La disciplina que la burguesía exige a los niños es su estigma de ignominia. El proletariado sólo disciplina a los proletarios adolescentes; su educación ideológica de clase empieza con la pubertad. La pedagogía proletaria demuestra su superioridad al garantizar a los niños la realización de su niñez. Pero no por eso el ámbito donde esto se realiza ha de estar aislado del escenario de las luchas de clases. En forma de juego, sus contenidos y símbolos pueden —y quizá deben— encontrar muy bien su lugar. Pero no pueden asumir un dominio formal sobre el niño, ni lo pretenderán. Por eso el proletariado puede abstenerse también de la utilización de las mil palabrejas con que la burguesía disimula las luchas de clases en su pedagogía. Se podrá prescindir de prácticas “imparciales”, “comprensivas”, “empáticas”, así como de las educadoras llenas de “amor al niño”.

La representación teatral es la gran pausa creadora en la obra educacional. Es en el reino de los niños, lo que el carnaval era en los cultos antiguos. Se invierten los términos, y así como en las saturnales romanas el amo servía al esclavo, durante la función están los niños en el escenario para enseñar y educar a los atentos educadores.

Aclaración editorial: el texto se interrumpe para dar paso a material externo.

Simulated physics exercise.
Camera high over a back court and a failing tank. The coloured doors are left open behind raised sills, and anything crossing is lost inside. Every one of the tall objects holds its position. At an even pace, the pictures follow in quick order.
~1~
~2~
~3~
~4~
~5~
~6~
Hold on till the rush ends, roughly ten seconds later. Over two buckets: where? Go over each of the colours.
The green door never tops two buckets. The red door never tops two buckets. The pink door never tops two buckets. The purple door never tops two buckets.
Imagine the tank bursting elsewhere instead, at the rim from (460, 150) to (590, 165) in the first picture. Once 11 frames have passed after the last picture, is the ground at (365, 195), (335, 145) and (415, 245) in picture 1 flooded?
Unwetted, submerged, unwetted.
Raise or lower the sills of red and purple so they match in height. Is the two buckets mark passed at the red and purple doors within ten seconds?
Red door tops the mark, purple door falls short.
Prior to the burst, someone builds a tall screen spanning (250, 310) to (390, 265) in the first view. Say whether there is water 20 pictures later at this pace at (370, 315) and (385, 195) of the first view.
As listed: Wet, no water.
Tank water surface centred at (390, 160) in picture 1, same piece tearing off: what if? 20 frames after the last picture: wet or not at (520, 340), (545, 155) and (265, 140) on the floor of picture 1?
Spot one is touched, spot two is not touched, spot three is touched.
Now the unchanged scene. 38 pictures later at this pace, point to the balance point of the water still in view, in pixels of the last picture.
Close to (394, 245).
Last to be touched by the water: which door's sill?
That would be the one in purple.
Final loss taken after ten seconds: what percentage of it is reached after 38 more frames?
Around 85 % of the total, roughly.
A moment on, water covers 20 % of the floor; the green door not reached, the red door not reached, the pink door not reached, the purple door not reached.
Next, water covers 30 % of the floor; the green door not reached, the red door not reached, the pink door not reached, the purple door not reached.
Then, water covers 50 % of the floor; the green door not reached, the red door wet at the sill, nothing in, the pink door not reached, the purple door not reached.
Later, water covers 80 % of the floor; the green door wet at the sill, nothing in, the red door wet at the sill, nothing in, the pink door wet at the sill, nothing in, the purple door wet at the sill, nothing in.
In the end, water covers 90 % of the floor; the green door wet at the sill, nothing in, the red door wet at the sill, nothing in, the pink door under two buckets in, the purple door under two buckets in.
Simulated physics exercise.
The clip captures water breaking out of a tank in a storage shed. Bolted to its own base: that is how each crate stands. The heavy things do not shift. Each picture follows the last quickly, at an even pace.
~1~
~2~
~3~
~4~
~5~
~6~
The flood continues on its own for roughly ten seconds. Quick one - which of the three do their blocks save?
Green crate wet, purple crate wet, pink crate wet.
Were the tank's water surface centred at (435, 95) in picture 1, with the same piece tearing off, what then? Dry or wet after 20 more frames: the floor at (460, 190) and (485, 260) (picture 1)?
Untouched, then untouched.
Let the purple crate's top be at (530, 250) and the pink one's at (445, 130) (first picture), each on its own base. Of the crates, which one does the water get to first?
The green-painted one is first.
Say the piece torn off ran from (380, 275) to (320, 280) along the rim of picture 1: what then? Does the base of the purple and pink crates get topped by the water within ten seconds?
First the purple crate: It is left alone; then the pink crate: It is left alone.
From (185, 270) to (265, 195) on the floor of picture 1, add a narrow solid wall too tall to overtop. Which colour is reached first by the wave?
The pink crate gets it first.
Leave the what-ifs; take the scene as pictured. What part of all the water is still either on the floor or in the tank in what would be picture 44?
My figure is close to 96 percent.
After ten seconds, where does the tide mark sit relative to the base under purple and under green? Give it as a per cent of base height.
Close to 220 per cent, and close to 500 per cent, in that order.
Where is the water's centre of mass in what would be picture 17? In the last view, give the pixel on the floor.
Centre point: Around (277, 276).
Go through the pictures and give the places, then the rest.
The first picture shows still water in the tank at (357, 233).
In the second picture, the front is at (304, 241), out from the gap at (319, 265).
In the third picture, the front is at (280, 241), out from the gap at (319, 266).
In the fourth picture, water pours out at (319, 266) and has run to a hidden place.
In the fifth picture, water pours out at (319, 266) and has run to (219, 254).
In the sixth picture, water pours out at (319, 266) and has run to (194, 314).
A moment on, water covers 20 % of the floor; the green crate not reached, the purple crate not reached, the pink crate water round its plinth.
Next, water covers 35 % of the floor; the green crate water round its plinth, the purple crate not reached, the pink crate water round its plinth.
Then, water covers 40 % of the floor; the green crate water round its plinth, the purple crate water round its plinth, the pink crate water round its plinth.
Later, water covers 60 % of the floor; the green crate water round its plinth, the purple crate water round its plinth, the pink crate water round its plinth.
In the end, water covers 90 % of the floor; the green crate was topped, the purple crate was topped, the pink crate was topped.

Aparecen nuevas fuerzas, nuevos impulsos que el director a menudo no conocía, que sólo ahora, en esa salvaje liberación de la fantasía infantil, y no durante el trabajo, llega a conocer. Los niños que han hecho teatro de esa manera se han liberado en tales representaciones.
Su niñez se realiza jugando. No arrastran un lastre que más tarde inhibirá, con sus plañideros recuerdos de infancia, una actividad libre de sentimentalismo. Al mismo tiempo, ese teatro es el único que sirve al espectador infantil. Cuando los adultos hacen teatro para niños, resultan de ello tonterías.

En ese teatro infantil vive una fuerza que aniquilará el gesto seudorrevolucionario del más reciente teatro burgués. Pues no es verdaderamente revolucionaria una propaganda de ideas que, de vez en cuando, estimulan acciones irrealizables y desaparecen ante la primera reflexión sobria a la salida del teatro. Verdaderamente revolucionaria es la señal secreta de lo venidero que se revela en el gesto infantil.